Oxygen permeability of LaGa0.65Ni0.20Mg0.15O3−δ ceramics: effect of synthesis method

Oxygen ionic transport in dense LaGa0.65Ni0.20Mg0.15O3−δ membranes, prepared by the standard ceramic synthesis technique and via glycine-nitrate process (GNP), was studied using measurements of the total conductivity, oxygen permeation and faradaic efficiency (FE). At 1223 K oxygen transfer through LaGa0.65Ni0.20Mg0.15O3−δ ceramics is mainly determined by the bulk ambipolar conductivity, while decreasing temperature leads to a greater role of the surface exchange rate.
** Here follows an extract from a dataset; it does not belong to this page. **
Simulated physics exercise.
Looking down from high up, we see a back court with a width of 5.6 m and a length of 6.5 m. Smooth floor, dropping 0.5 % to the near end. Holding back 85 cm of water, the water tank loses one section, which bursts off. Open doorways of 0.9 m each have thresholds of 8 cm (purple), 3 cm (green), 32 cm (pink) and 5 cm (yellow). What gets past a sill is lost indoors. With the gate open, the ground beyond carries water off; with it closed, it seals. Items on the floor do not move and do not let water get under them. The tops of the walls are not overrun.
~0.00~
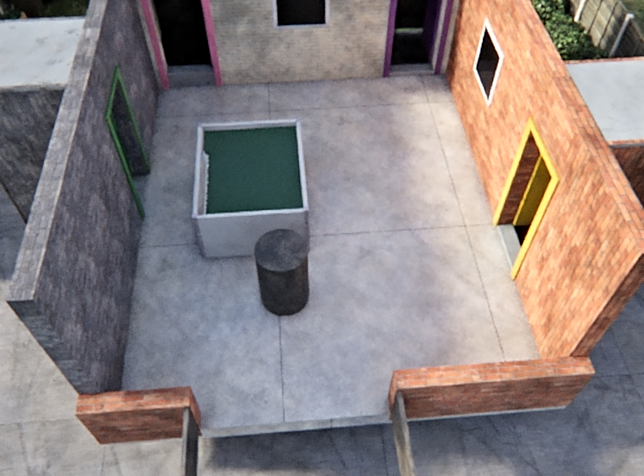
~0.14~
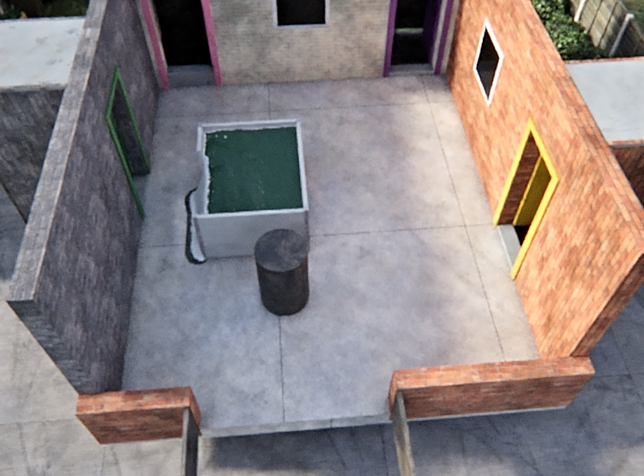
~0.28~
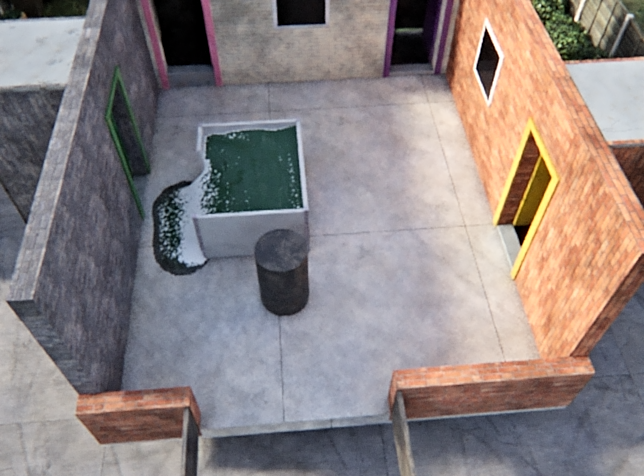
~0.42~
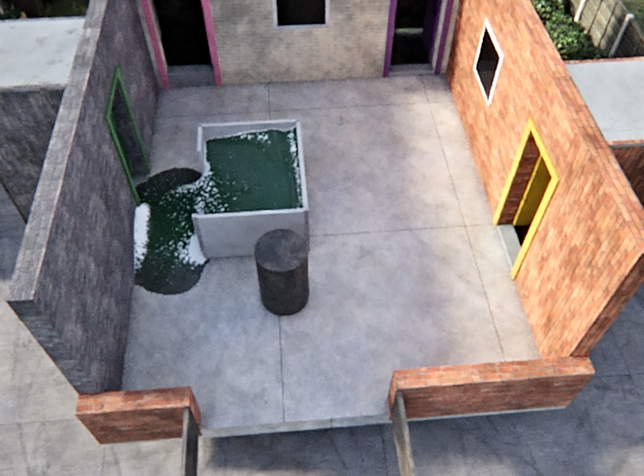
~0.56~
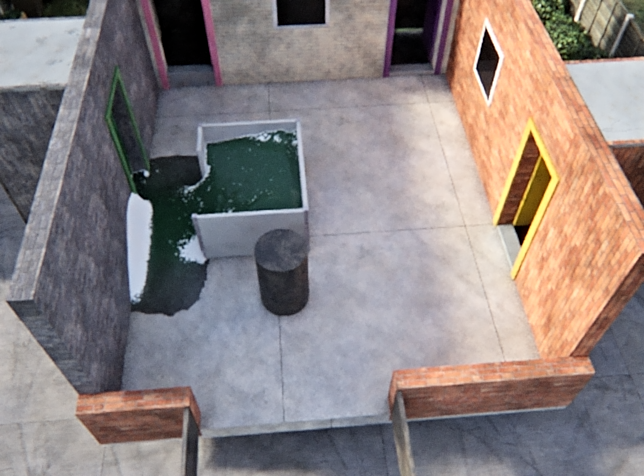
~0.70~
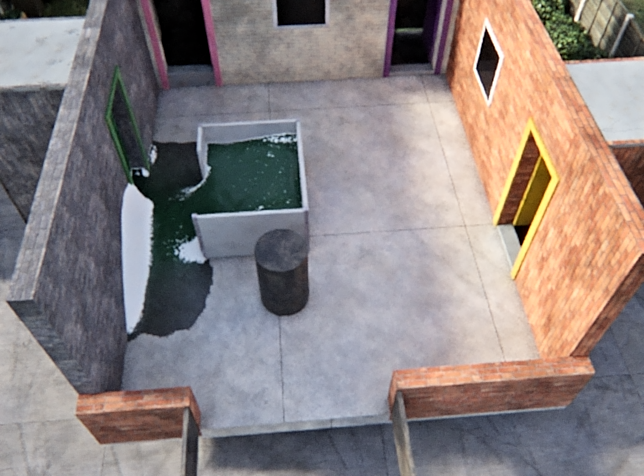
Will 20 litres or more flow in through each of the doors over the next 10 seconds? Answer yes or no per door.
Purple door: No, green door: Yes, pink door: No, yellow door: No.
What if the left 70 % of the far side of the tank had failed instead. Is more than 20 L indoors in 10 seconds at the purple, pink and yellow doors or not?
For purple, too much; for pink, too much; for yellow, too little.
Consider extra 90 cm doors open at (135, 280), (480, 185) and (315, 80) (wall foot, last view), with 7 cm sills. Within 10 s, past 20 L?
Note, doorways in listed order: Goes beyond, stays short, stays short.
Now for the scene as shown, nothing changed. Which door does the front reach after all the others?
It would be the yellow one.
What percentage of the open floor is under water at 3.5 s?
Around 45 per cent.
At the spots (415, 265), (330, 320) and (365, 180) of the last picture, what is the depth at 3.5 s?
Approximately 0, 3 and 0 centimetres, going through them in turn.
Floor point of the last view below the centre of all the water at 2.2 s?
Balance point at about (208, 243).
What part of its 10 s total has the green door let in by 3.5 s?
By then it's near 80% of the total.
After 1.4 s water covers 15 % of the floor and is deepest (52 cm) near (153, 237); purple door not reached, green door 28 cm at the sill, 236 L in, pink door not reached, yellow door not reached.
After 2.2 s water covers 30 % of the floor and is deepest (40 cm) near (118, 417); purple door not reached, green door 19 cm at the sill, 379 L in, pink door 16 cm at the sill, 0 L in, yellow door not reached.
After 3.5 s water covers 45 % of the floor and is deepest (23 cm) near (118, 417); purple door not reached, green door 14 cm at the sill, 495 L in, pink door 15 cm at the sill, 0 L in, yellow door not reached.
After 6.0 s water covers 75 % of the floor and is deepest (12 cm) near (118, 417); purple door 2 cm at the sill, 0 L in, green door 8 cm at the sill, 578 L in, pink door 7 cm at the sill, 0 L in, yellow door 6 cm at the sill, 0 L in.
After 10.0 s water covers 95 % of the floor and is deepest (6 cm) near (118, 417); purple door 3 cm at the sill, 0 L in, green door 4 cm at the sill, 608 L in, pink door 3 cm at the sill, 0 L in, yellow door 4 cm at the sill, 1 L in.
In spite of moderate difference in the ceramic microstructures, the surface exchange limitations are considerably higher for the membranes prepared by the standard ceramic route compared to GNP-synthesized material. Thermal expansion and partial ionic and electronic conductivities were found essentially independent of the synthesis method. The level of oxygen ionic conduction in LaGa0.65Ni0.20Mg0.15O3−δ, characterized by the activation energy of about 150 kJ/mol and ion transference numbers in the range 1×10−3–5×10−2 at 973–1223 K, is higher than that in La(Ga,Ni)O3−δ perovskites and comparable to La2NiO4-based phases.